Hitch-hikers warned

Hitch-hikers are urged to look out for a road sign – prohibiting them not to hitch-hike – to protect themselves from falling victim to criminal activities and transport industry related clashes over the festive season.

The question has cropped up several times as to who owns the rights to operate at hiking spots, including whether the hitch-hikers have a say in this.

It is once more that time of the year where an influx of travellers is experienced at hiking spots.

During this time, clashes with and between taxi operators are rife and hitch-hikers have to choose whose vehicle they want to travel in.

It was brought to the attention of Express Northern Cape that a private vehicle, that does not have an operating license for public transport, collects passengers at the identified areas, it should not charge any fee, and rather give the hikers a free ride.

The taxi operators, who are members of the Kimberley Long Distance Transport Association, claim full right of the routes that they are parked next to.

They feel they can prevent anyone from doing business in their territory.

Rank manager Monnapula “Shaka” Mogapi blames all the clashes in the area on the illegal operators and defends their action of coercing travellers to use taxis as a measure to protect citizens.

A call is being made to traffic officers and police to do their job in bringing the perpetrators (illegal operators) to book.

“We have by-laws and full rights in the form of a professional driving permit (PDP), a fitness certificate and an operating license to transport people legally. Our terms also allow each of our 33 members to own at least four taxis to have an equal share as this is their only income.
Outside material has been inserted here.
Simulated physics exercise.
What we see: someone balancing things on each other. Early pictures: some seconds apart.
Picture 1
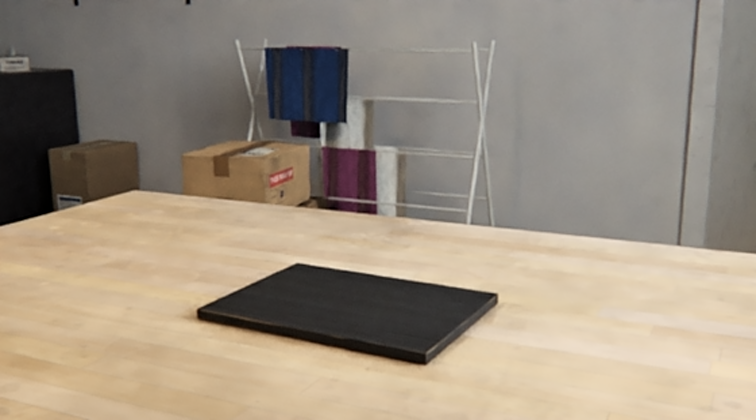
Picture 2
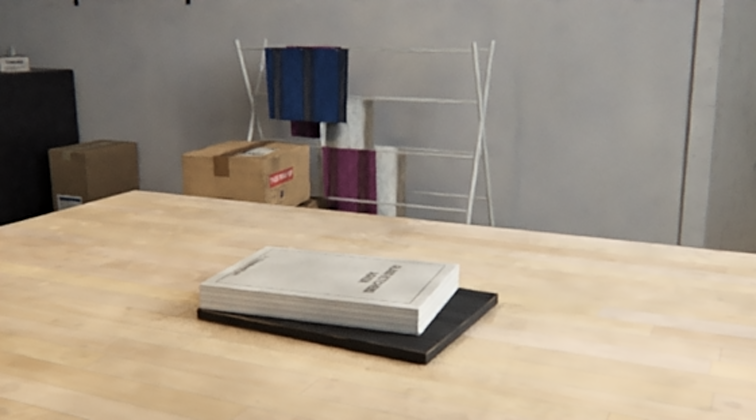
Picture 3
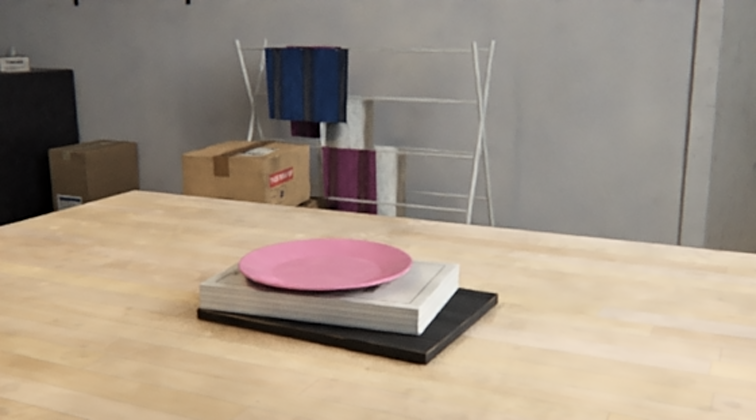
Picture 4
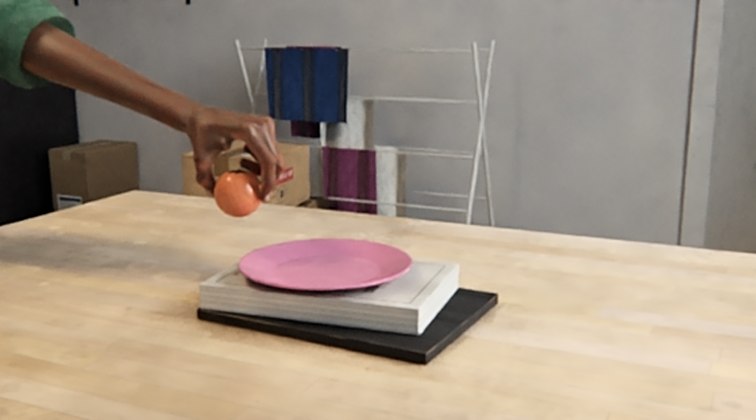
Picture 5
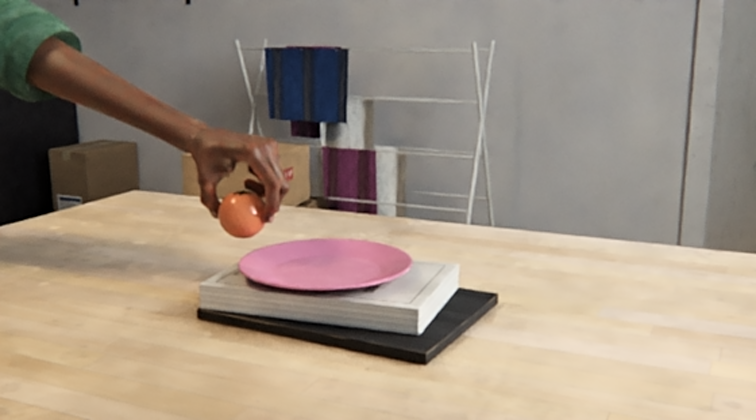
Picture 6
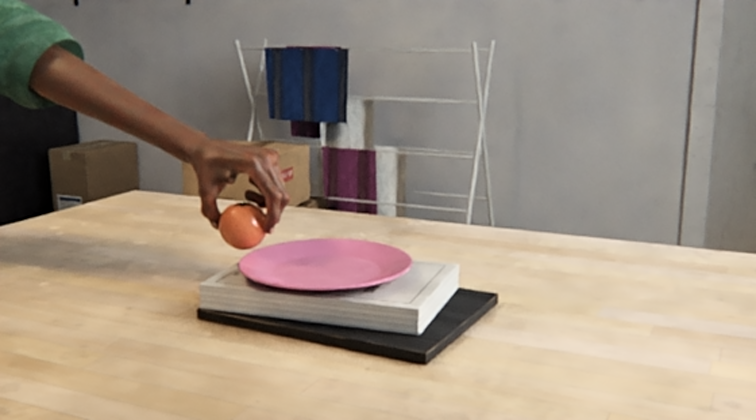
On a light wooden tabletop, with a drying rack behind, a flat black slab lies alone before a white book appears on it, then a pink plate on the book. A hand reaches in from the left holding an orange tomato and lowers it slightly toward the plate's left edge.
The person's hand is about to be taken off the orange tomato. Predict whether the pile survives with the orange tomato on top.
At least one thing drops.
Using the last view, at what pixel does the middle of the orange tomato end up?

“Now these private car owners, who mostly have their own jobs and sometimes use state cars, are stealing our income,” Mogapi says.

“The safety of passengers are also compromised as they are unprotected during accidents.”

The association blames the drivers of private vehicles – who operate at hiking spots – of criminal activities as they put them at risk of losing income, and risking their taxis of being repossessed.

Mogapi however highlights that there has not been any violent incidents reported regarding the matter in the past ten years. This is due to them making more effort to work closely with law-enforcement agencies and to solve matters internally.

He advised passengers to board legal operating taxis with blue number plates for long distances.

By the time of going to print, the police had not responded on the alleged cases regarding hitch-hiking.